”Om Vajra Sattva Hum” or ”Om Benza Satto Hung” (Tibetans pronounce Vajra sattva as Benza satva) is the short version of the 100 syllable mantra for purification.

“The six syllable mantra is a less formal version of the 100 syllable mantra on which it is based but contains the essential spiritual points of the longer mantra.” – Ponlop Rinpoche

Vajrasattva is the quintessence of all Bodhisattvas. His name can be translated into literal English as “Embodying Reality/Being.” He manifests the purity of mind, speech, and body of all Buddhas. His healing power is incredibly indestructible and powerful.

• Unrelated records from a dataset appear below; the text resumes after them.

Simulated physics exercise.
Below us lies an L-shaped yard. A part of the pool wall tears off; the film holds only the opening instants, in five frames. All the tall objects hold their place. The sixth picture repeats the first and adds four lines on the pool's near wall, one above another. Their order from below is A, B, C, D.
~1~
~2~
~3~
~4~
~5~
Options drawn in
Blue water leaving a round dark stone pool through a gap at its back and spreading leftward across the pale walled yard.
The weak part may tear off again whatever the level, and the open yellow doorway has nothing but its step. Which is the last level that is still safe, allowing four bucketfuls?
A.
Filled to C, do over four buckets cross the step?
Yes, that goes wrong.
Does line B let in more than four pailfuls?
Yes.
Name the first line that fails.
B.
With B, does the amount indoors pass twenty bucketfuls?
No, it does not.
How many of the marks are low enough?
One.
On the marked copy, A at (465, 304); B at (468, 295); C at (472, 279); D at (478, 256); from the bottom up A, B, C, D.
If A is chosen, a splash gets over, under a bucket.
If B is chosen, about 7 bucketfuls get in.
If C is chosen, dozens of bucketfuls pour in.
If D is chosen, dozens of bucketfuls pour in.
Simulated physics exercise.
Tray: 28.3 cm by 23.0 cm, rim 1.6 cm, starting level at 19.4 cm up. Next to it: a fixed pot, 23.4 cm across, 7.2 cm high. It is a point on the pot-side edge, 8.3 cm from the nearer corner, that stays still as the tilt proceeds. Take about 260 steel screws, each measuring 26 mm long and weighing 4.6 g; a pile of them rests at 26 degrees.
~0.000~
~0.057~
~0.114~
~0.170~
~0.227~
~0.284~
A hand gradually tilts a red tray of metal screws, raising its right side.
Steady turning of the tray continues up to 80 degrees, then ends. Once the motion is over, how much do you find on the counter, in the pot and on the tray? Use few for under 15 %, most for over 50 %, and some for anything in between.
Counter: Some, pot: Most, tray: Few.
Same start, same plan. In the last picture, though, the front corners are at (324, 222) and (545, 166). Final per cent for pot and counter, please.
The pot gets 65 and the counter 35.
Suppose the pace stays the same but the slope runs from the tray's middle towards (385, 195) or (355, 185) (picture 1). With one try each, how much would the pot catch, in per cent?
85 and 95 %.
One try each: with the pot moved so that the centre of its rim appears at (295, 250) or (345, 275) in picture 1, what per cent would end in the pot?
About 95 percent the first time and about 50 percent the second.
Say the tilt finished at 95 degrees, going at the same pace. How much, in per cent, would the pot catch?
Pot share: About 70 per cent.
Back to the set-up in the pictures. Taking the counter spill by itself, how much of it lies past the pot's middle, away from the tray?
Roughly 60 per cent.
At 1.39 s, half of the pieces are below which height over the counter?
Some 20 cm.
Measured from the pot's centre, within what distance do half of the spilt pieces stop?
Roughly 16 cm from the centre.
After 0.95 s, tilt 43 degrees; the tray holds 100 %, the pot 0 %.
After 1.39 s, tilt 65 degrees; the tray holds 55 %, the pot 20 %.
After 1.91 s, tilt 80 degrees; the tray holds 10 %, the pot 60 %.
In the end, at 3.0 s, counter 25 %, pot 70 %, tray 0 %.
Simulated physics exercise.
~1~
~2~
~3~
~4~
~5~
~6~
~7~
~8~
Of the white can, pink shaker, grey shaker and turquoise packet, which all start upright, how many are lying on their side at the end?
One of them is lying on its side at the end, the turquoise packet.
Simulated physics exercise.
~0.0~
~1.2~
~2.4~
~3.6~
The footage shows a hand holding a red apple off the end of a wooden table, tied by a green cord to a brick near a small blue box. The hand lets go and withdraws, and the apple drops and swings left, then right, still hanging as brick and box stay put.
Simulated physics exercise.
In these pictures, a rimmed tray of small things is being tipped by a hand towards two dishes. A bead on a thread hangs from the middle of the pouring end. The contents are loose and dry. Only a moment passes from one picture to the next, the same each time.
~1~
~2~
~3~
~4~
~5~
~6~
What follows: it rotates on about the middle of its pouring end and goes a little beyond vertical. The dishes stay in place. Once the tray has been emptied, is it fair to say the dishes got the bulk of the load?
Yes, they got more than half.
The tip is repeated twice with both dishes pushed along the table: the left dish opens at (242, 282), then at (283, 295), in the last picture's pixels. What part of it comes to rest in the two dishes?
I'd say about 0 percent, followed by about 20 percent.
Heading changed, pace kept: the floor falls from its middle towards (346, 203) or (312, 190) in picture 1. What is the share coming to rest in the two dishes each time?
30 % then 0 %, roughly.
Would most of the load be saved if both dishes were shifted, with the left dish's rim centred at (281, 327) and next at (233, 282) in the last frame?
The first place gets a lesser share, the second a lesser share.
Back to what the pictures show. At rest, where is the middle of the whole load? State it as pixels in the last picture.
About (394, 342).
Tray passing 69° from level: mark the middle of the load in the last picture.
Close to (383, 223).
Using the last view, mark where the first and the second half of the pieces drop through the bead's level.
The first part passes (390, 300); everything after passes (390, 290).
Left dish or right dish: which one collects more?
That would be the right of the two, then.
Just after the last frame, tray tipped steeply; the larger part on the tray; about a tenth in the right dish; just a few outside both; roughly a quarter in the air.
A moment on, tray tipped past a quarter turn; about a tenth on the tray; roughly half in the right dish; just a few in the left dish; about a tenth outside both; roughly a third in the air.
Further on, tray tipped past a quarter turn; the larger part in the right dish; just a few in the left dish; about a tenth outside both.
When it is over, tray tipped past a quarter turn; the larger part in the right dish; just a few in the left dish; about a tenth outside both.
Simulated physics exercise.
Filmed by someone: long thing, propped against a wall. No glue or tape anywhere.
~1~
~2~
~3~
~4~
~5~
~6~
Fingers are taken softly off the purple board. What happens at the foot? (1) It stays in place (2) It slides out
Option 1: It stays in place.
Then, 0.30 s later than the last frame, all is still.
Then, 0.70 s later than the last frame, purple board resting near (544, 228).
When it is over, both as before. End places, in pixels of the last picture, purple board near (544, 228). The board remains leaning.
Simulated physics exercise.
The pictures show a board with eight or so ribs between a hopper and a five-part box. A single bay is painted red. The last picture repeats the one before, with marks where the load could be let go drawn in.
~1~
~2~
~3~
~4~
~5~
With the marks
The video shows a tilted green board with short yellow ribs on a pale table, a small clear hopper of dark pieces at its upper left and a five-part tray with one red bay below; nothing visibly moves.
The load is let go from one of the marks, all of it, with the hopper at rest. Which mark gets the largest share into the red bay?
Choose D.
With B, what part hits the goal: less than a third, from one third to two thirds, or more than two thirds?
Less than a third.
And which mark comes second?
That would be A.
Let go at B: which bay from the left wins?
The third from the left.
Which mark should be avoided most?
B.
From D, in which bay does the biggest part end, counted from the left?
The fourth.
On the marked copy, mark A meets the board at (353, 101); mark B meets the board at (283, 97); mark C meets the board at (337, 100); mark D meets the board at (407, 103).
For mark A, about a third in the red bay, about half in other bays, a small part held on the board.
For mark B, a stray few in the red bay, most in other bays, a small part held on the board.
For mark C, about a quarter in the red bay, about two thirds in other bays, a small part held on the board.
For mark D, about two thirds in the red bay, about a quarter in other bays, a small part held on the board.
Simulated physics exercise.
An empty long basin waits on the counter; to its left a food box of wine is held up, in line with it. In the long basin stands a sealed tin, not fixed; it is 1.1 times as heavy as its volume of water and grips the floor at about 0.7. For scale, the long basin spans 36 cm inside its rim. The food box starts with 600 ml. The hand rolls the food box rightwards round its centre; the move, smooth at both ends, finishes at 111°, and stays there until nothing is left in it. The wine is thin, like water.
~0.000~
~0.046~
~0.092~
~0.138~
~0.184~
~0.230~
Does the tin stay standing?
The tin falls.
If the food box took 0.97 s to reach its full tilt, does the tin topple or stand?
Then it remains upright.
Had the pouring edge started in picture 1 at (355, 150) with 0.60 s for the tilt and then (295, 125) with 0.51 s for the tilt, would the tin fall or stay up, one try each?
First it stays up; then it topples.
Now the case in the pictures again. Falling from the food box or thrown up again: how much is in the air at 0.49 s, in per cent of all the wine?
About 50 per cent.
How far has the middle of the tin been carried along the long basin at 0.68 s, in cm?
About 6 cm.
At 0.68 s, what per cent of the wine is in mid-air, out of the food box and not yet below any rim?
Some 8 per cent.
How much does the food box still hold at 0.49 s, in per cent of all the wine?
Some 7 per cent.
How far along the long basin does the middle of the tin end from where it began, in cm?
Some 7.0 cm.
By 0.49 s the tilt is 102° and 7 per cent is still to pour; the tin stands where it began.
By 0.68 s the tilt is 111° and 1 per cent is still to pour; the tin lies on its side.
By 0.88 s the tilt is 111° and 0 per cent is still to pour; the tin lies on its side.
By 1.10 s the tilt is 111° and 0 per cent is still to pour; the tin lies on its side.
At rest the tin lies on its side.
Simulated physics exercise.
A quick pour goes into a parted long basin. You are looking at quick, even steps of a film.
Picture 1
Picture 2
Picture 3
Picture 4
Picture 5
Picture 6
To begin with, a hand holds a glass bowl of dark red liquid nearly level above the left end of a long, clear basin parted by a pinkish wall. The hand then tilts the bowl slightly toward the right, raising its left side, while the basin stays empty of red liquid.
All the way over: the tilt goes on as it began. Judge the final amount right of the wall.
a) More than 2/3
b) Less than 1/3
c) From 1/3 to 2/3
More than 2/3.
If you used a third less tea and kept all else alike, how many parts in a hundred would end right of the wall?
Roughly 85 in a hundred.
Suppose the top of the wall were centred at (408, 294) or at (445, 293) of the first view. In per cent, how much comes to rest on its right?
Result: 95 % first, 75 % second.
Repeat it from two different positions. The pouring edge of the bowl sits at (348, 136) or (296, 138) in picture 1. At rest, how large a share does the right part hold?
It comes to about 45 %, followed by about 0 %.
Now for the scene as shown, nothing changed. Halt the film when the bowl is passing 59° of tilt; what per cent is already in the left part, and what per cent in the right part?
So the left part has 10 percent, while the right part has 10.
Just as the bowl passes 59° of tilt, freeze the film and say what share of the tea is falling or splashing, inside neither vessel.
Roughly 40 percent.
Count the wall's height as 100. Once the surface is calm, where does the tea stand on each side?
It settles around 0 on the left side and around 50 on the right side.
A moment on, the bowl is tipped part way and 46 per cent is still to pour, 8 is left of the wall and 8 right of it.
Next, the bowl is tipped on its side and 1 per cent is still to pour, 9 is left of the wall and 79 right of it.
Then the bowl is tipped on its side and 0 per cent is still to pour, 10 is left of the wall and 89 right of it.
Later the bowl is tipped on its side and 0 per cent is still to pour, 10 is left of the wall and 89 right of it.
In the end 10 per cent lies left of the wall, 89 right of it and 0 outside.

He sits above the mandala of the Five Dhyani Buddhas, which includes Ratnasambhava, Akshobya, Amitabha, Amoghasiddhi, and Vairocana. Traditionally, each Dhyani Buddha is associated with certain symbols and attributes.

In the Shingon Buddhist lineage, He is usually viewed as the 2nd patriarch, the first being – Vairocana Buddha himself. In the Nyingma tradition, Bodhisattva Vajrasattva is not only a deity of purification but an important meditational deity with many terma and oral traditions.

Vajrasattva purification practice

Vajrasattva

Image source – https://commons.wikimedia.org/wiki/File:Vajrasattva_Thangka.png

Vajrasattva purification sadhana is an extremely powerful practice for purification. These practices are common to all of the 4 schools of Tibetan Buddhism and are used both to purify obscurations so that the Vajrayana practitioner can progress beyond Ngondro practices (preparatory or foundational practices) to the various advanced yoga practices of tantra, and to purify any broken vows after initiation.

The practice of purification is applied by using the Four Opponent powers of the Bodhisattva Vajrasattva: The Power of Regret (this comes from a true feeling of remorse for all negative actions done in the past), The Power of Reliance (you can take Vajrasattva as your support or any spiritual friend or teacher), The Power of Antidote (offset the negativities through accomplishing as many positive actions as you can) and the Power of Promise (remembering the faults, resolve never to commit them again).

Iconography

Vajrasattva

Image source – https://commons.wikimedia.org/wiki/File:Vajrasattva,_Cambodia,_Angkor_Thom,_13th_century_AD,_bronze_-_Linden-Museum_-_Stuttgart,_Germany_-_DSC03720.jpg

He is commonly depicted white in color, representing His purity. He is dressed in the Bodhisattva robes of a prince, adorned with jewels, and with long flowing hair.

Furthermore, He is commonly seen as the mind’s pure essence and is always holding a vajra (which represents the willful way of action) and a ghanta (representing transcendent wisdom).

He is seated on a moon disc on a white lotus with His torso gracefully curved to our left in the dancer’s pose. His legs are crossed in the vajra position.

Chanting Om Vajra Sattva Hum (Om Benza Satto Hung) mantra benefits:

The Vajrasattva mantra can be chanted (aloud or mentally) prior to undertaking a new pathway on the journey of spiritual enlightenment, and as a means of karma purification.

If all we know are the teachings of the dharma and we do not practice, then there is no benefit. So we must practice every day.

Note

This mantra is usually repeated 100,000 times with the goal of purifying the karma of the practitioner. Completing this practice is seen as essential prior to receiving initiations or ordination in some Tibetan Buddhism lineages.